On the field of culture Ireland plays and wins, O'Connor says.

“We achieve so much beyond our size and weight. Our current younger generation of Irish writers, the generation behind me is fantastic,” he says.

“Lisa McInerney just won the Bailey's Prize for Fiction in the U.K., a very prestigious prize. It's one of the ways that Ireland really presents itself to the world as a society that believes in excellence.”

O'Connor was speaking to the Irish Voice on Monday, the day of the Ireland vs. Sweden soccer match in the European Championship and the parallel is irresistible.

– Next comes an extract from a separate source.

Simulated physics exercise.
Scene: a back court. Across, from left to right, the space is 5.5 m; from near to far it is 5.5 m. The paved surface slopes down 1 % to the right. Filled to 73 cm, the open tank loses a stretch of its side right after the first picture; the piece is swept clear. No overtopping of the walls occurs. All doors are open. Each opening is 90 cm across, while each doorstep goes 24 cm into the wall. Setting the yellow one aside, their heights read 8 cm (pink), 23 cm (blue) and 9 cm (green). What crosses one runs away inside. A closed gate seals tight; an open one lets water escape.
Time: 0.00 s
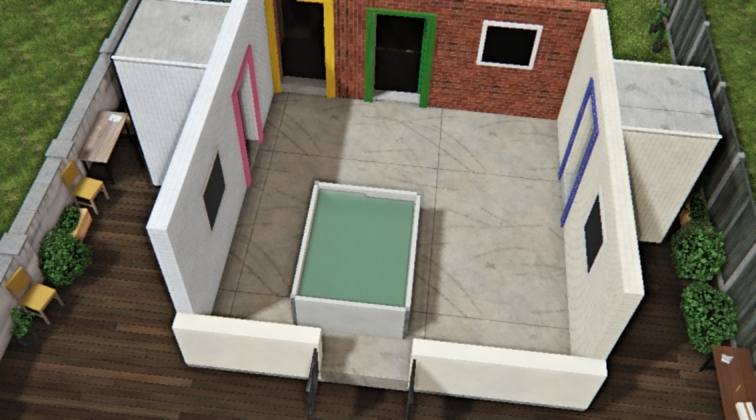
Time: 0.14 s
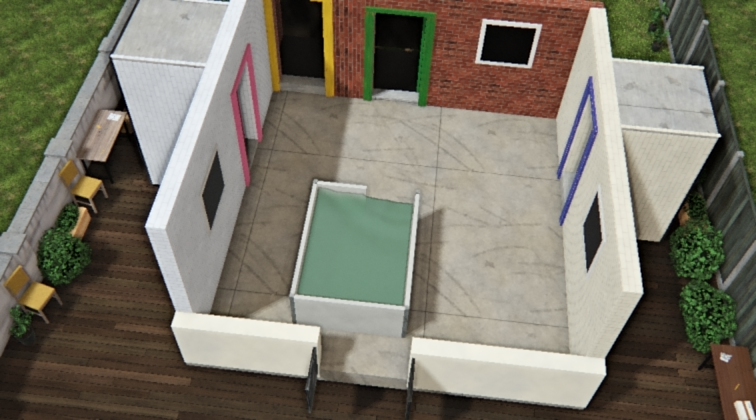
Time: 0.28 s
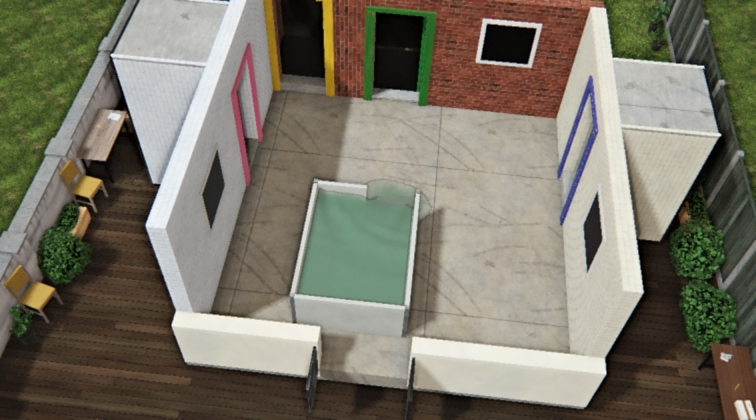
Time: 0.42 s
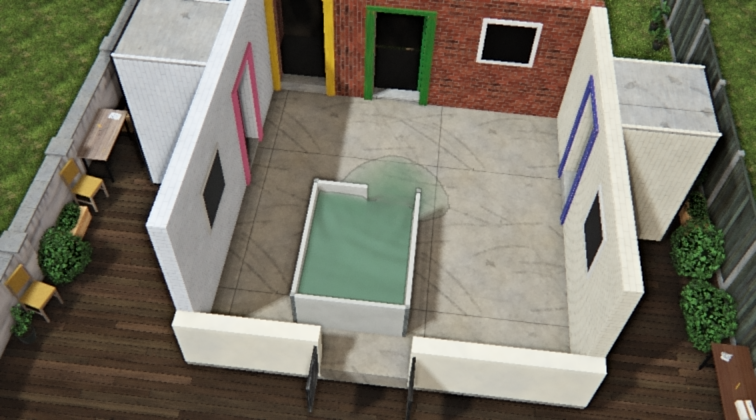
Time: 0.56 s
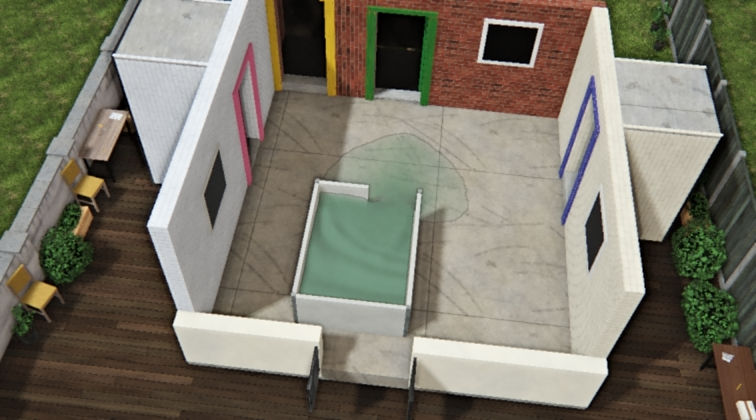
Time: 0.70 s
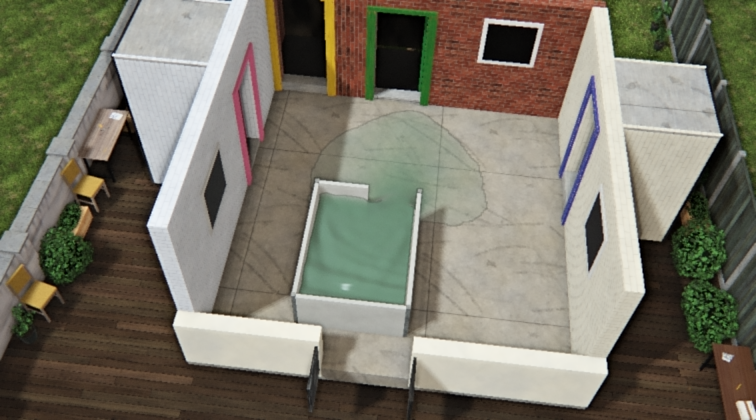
The video shows a walled court with an open tank of still green water; a piece of the tank's far side disappears, and water pours through the gap, fanning out in a thin, widening sheet across the grey paving.
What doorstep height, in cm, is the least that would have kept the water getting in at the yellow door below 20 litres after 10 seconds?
The least height is about 10.5 cm.
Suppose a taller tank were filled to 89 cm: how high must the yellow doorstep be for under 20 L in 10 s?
Roughly 13.5 centimetres.
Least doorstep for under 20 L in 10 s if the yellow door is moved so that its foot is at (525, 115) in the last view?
Close to 18 cm at the least.
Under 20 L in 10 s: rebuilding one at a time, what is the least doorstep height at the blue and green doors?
About 6.5 cm at blue and 23 cm at green.
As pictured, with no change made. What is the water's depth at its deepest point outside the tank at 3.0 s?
Up to some 30 centimetres, I'd say.
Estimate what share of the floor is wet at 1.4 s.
Near 35 per cent of the open floor.
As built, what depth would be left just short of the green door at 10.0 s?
A ruler would read roughly 7.5 cm.
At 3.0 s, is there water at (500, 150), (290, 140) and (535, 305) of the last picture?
In order: Soaked, soaked, untouched.
After 1.4 s water covers 35 % of the floor, deepest (40 cm) near (401, 217); it has not reached the yellow door.
After 3.0 s water covers 45 % of the floor, deepest (30 cm) near (554, 121); 14 cm at the yellow door, 0 litres in over its 20 cm doorstep.
After 10.0 s water covers 95 % of the floor, deepest (12 cm) near (568, 382); 6 cm at the yellow door, 1 litre in over its 20 cm doorstep.
At the yellow door as built, the water arrived by 1.5 s and peaked near 16 cm at 2.8 s.
With a doorstep of 9 cm, 33 litres would have come in within the 10 s; with 12.5 cm, 9 litres. So under 20 litres takes about 10.5 cm.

“If we get through the first round of this match we'll be thrilled. But in the field of culture someone like Colum McCann winning the National Book Award is the equivalent of winning the World Cup. I think we need to play to that strength and say that this is part of a very proud and vibrant tradition that was carried along by Frank.”

Irish Consul General Barbara Jones was instrumental in the tribute and summer school plans, as was Ellen McCourt, Frank's widow, O'Connor explains.

“And Loretta Brennan Glucksman just couldn't have been more helpful. When I went to New York a year ago to plan for the school she was supportive and really helpful in terms of making introductions,” he added.

“It's couldn't have been done without the huge goodwill for Frank that's out there and for this new creative writing summer school in New York. It's a very important thing that our course in Limerick and New York is named after him. He set a very high standard of writing and teaching and we're hoping to emulate that and build on it here.”